Montana Code Annotated 2023



Part 3. General Prohibitions on Employers

Employer Access Limited Regarding Personal Social Media Account Of Employee Or Job Applicant -- Conditions For Exceptions -- Employer Retaliation Prohibited -- Penalties

39-2-307. Employer access limited regarding personal social media account of employee or job applicant -- conditions for exceptions -- employer retaliation prohibited -- penalties. (1) Except as provided in subsection (2), an employer or employer's agent may not require or request an employee or an applicant for employment to:

(a) disclose a user name or password for the purpose of allowing the employer or employer's agent to access a personal social media account of the employee or job applicant;

(b) access personal social media in the presence of the employer or employer's agent; or

(c) divulge any personal social media or information contained on personal social media.

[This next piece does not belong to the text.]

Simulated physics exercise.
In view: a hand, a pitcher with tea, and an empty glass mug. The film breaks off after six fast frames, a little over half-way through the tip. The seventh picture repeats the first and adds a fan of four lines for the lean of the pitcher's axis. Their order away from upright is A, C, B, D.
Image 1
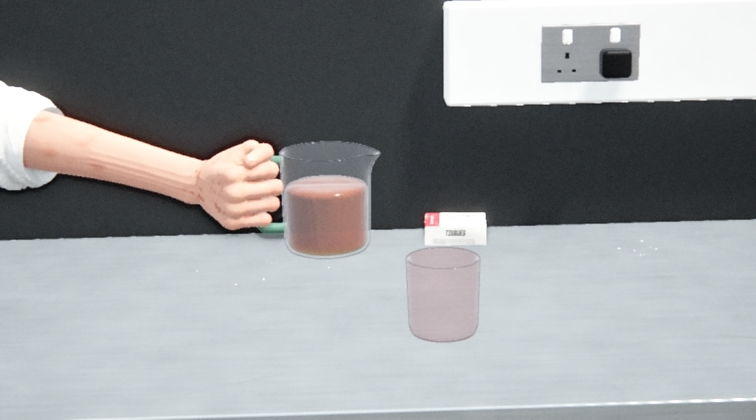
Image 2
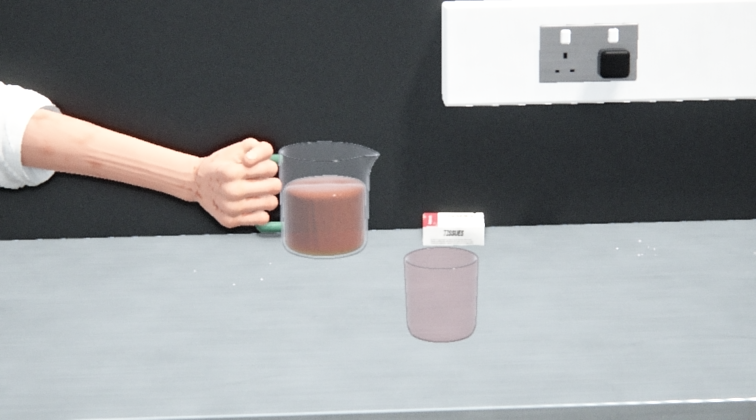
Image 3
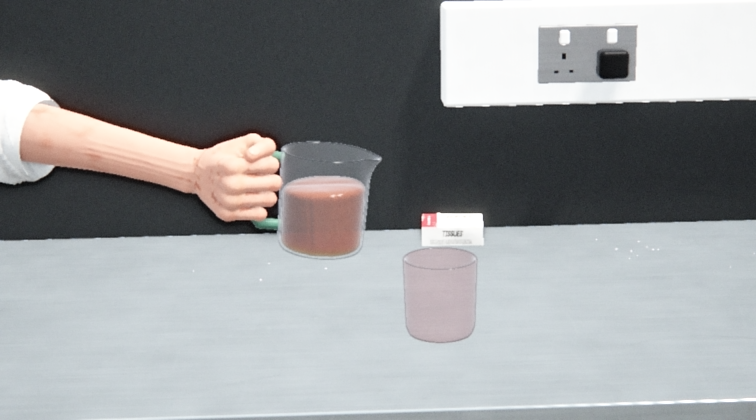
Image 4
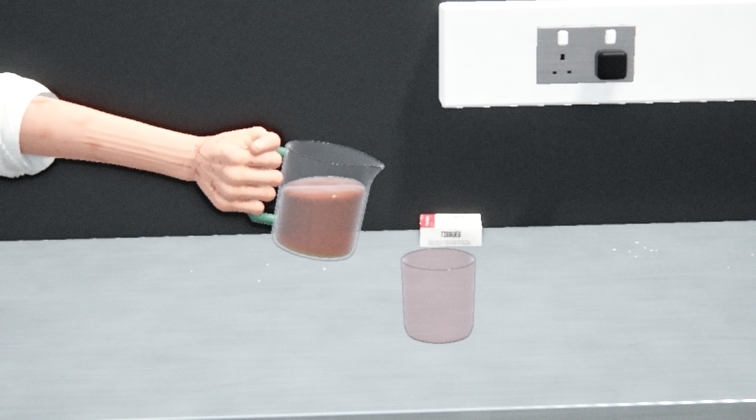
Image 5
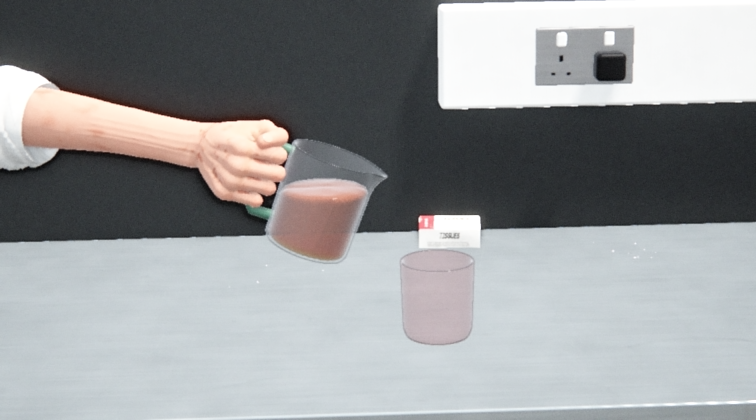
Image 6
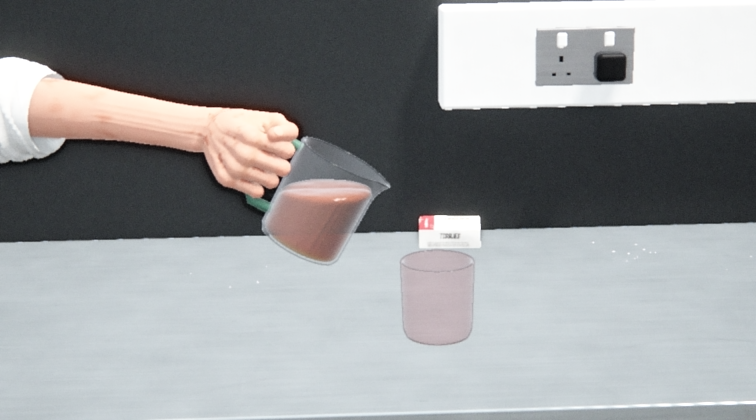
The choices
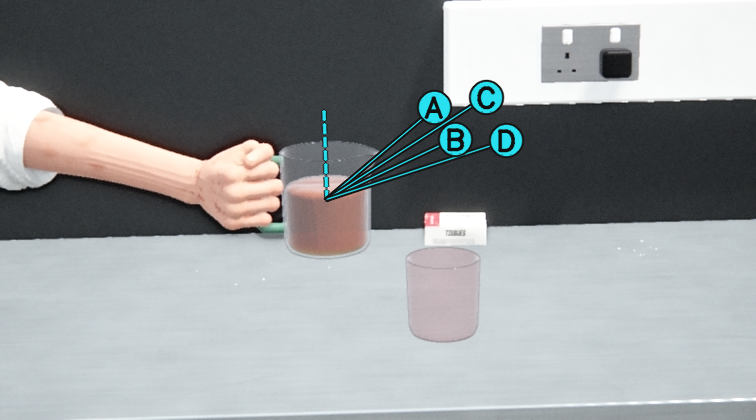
On a grey counter against a dark wall, a hand held a clear pitcher of reddish-brown tea upright, then gradually tilted it rightward near an empty glass, with nothing leaving the lip.
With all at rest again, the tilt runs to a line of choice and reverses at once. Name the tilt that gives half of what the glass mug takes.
Best: B.
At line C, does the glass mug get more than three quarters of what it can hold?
No.
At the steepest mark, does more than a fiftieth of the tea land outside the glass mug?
No.
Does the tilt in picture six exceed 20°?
Yes.
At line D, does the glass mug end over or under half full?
Over.
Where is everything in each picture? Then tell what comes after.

(2) An employee shall provide, if requested, to an employer or employer's agent the employee's user name or password to access personal social media when:

(a) (i) the employer has specific information about an activity by the employee that indicates work-related employee misconduct or criminal defamation, as provided in 45-8-212;

(ii) the employer has specific information about the unauthorized transfer by the employee of the employer's proprietary information, confidential information, trade secrets, or financial data to a personal online account or personal online service; or

(iii) an employer is required to ensure compliance with applicable federal laws or federal regulatory requirements or with the rules of self-regulatory organizations as defined in section 3(a)(26) of the Securities and Exchange Act of 1934, 15 U.S.C. 78c(a)(26); and

(b) an investigation is under way and the information requested of the employee is necessary to make a factual determination in the investigation.

(3) Nothing in this section:

(a) limits an employer's right to promulgate and maintain lawful workplace policies governing the use of the employer's electronic equipment, including a requirement for an employee to disclose to the employer the employee's user name, password, or other information necessary to access employer-issued electronic devices, including but not limited to cell phones, computers, and tablet computers, or to access employer-provided software or e-mail accounts;

(b) prevents an employee from seeking injunctive relief in response to the provisions of subsection (2); or

(c) prevents the prosecution of a person for violating privacy in communications under 45-8-213.

(4) An employer may not discharge, discipline, threaten to discharge or discipline, or otherwise retaliate against an employee or job applicant for:

(a) not complying with a request or demand by the employer that violates this section; or

(b) legal expressions of free speech by the employee or job applicant, as protected in 39-2-904, made on personal social media.

(5) The provisions of subsection (4)(b) do not apply if the expression:

(a) by an employee or job applicant violates an employer's written policy; or

(b) violates the terms or conditions of the employee's employment contract.

(6) (a) As used in this section, "personal social media" means a password-protected electronic service or account containing electronic content, including but not limited to e-mail, videos, still photographs, blogs, video blogs, podcasts, instant and text messages, internet website profiles or locations, and online services or accounts, including password-protected services or accounts to which an employee may post information, data, or pictures.

(b) The term does not include a social media account that is:

(i) opened for or provided by an educational institution and intended solely for educational purposes; or

(ii) opened for or provided by an employer and intended solely for business-related purposes.

(7) (a) An employee or an applicant for employment may bring an action against an employer for violating this section within 1 year in a small claims court. An employee or an applicant for employment may also have a cause of action under 45-8-213.

(b) Damages are limited to $500 or actual damages up to the limit provided in 3-10-1004. Legal costs may be awarded to the party that prevails in court.

(8) If an employer gains information improperly under this section and subsequently is involved in a computer security breach as provided in 30-14-1704, the employer is subject to penalties under 30-14-142.

History: En. Sec. 1, Ch. 263, L. 2015; amd. Sec. 1, Ch. 361, L. 2023.